Ci sono musicisti che senza tanti clamori (o clangori) influenzano da decenni il corso della scena più o meno alternativa: uno di questi è sicuramente Jah Wobble, immenso bassista dotato di grande tecnica ed ancor più originalità ed inventiva che dal lontano 1978 presiede autorevolmente il crocevia tra dub, ambient, wave, avantgarde ed easy listening.

I Could Have Been A Contender è un'antologia di ben tre dischi al prezzo di uno, con cui la Trojan celebra la carriera di questo pretty boy di Stepney.

Si parte dai P.I.L. e dalle loro paranoiche architetture post-punk: sono qui contenute Public Image, Swan Lake e soprattutto la meravigliosa Poptones. L'apporto compositivo del nostro è facilmente intuibile, basti ascoltare il basso che incornicia claustrofobico e pompato tutte e tre le canzoni (molti critici pensano che il buon Lydon abbia cacciato Wobble dai P. I. L. perché gli rubava spazio e riconoscimenti, ma questi son pettegolezzi). . .

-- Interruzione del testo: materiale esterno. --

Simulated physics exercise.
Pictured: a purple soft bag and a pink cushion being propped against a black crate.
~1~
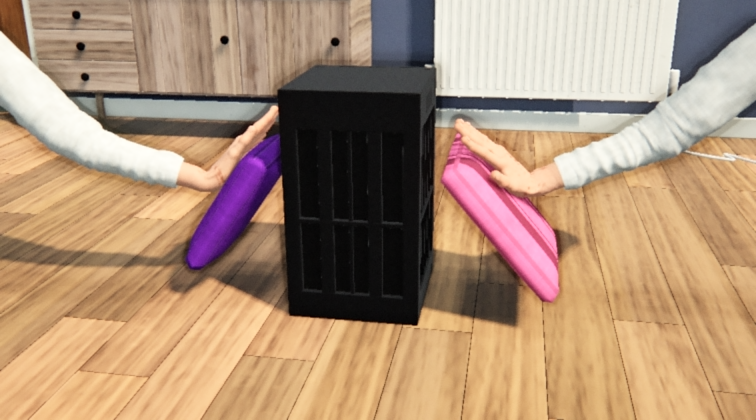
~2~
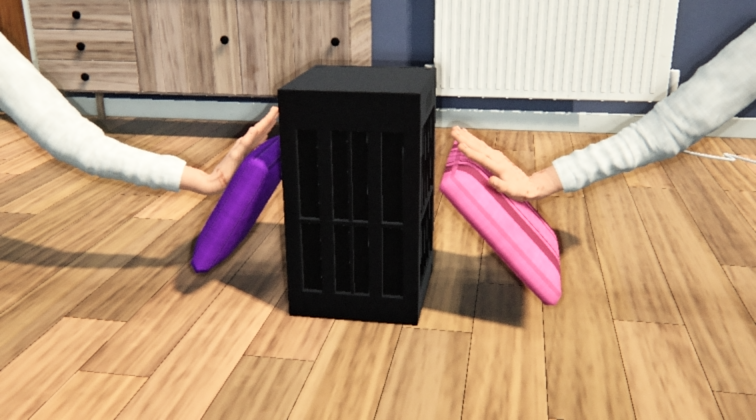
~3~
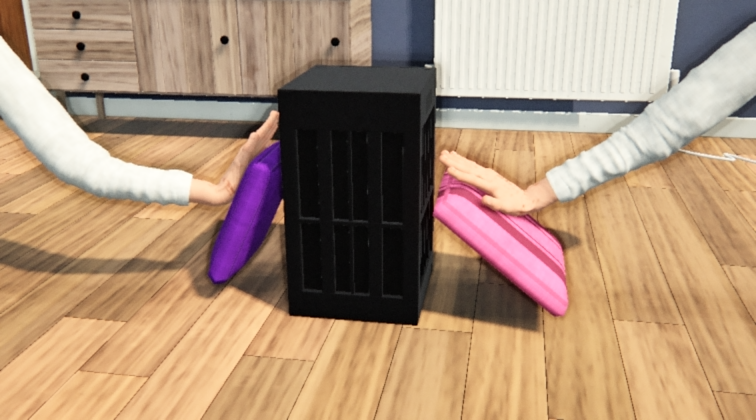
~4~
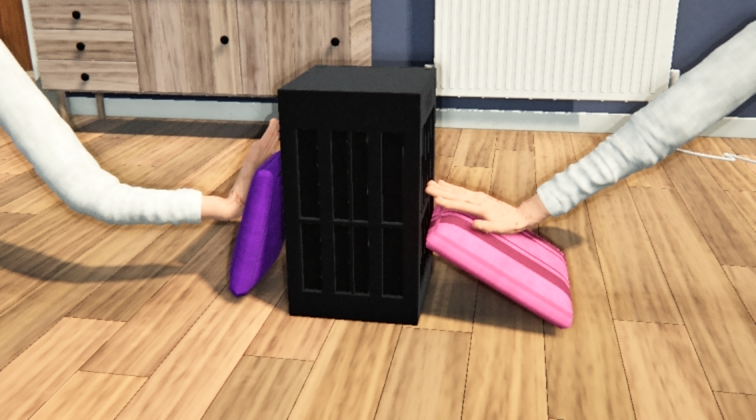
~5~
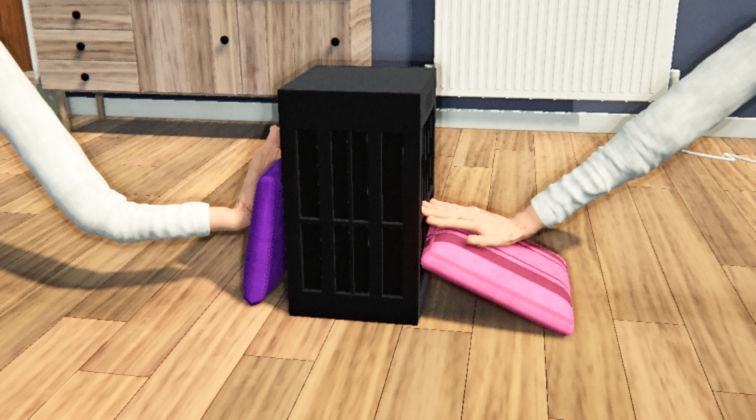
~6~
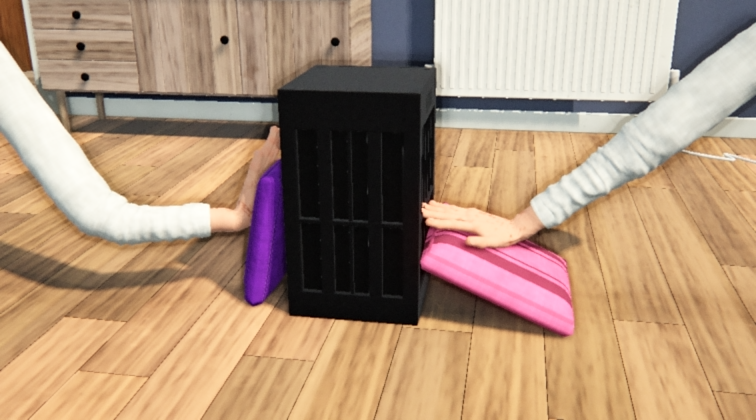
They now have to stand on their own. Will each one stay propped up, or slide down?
The purple soft bag stays propped up; the pink cushion slides down.
Then, 0.24 s after the last picture, soft bag leaning near (278, 224); cushion flat on the floor near (503, 281).
Then, 0.42 s after the last picture, soft bag leaning near (278, 224); cushion flat on the floor near (503, 286).
At rest, soft bag leaning near (278, 224); cushion flat on the floor near (504, 285). The purple soft bag remains propped up and the pink cushion slips and lies down.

Segue poi uno dei primi esperimenti solisti: Betrayal Dub, sguaiata e carina, ma ancora legata ad una forma canzone fortemente wave. Estremamente interessanti sono i lavori insieme a Holgar Czuckay dei Can: How Much Are They e Snake Charmer (con alla chitarra un inedito The Edge e la sontuosa produzione dello storico dj franco-newyorkese Kevorkian) sono barocchi esperimenti tra dub e spigolosi arrangiamenti kraut che arrivano a sfiorare picchi di proto-dance post-urbana.

Un capitolo a parte meritano i pezzi con gli Invaders Of The Heart: combo di cui Jah è sempre stato anima e cuore e con cui ha incrociato musica giamaicana, jazzy, pop e world fino a creare un intrigante downtempo orientaleggiante in tempi ancora vergini a codesto tipo di suond.

La sua carriera è proseguita fino ad oggi, incontrando quella di tanti altri personaggi alieni ed alienanti, musicalmente parlando: l'esperimento ambient-dub del '95 con Brian Eno (da cui sono tratti Spinner e Left Where It Fell), l'intelligente tentativo di unire i riverberi giamaicani al jazz attraverso le collaborazioni con Pharoa Sanders e Evan Parker e (last but not least) l'omaggio dub-reading a William Blake datato 1996. Tutte collaborazioni ed opere da ricordare e per le quali non saremo mai abbastanza grati a questo geniaccio (ed alla Trojan per averle straordinariamente raccolte).

Unica mancanza: la sublime Higher Than The Sun (A Dub Symphony In Two Parts) insieme a Bobby Gillespie e soci al tempo di Screamadelica, ma è un particolare che non intacca assolutamente il valore di quest'ottima antologia.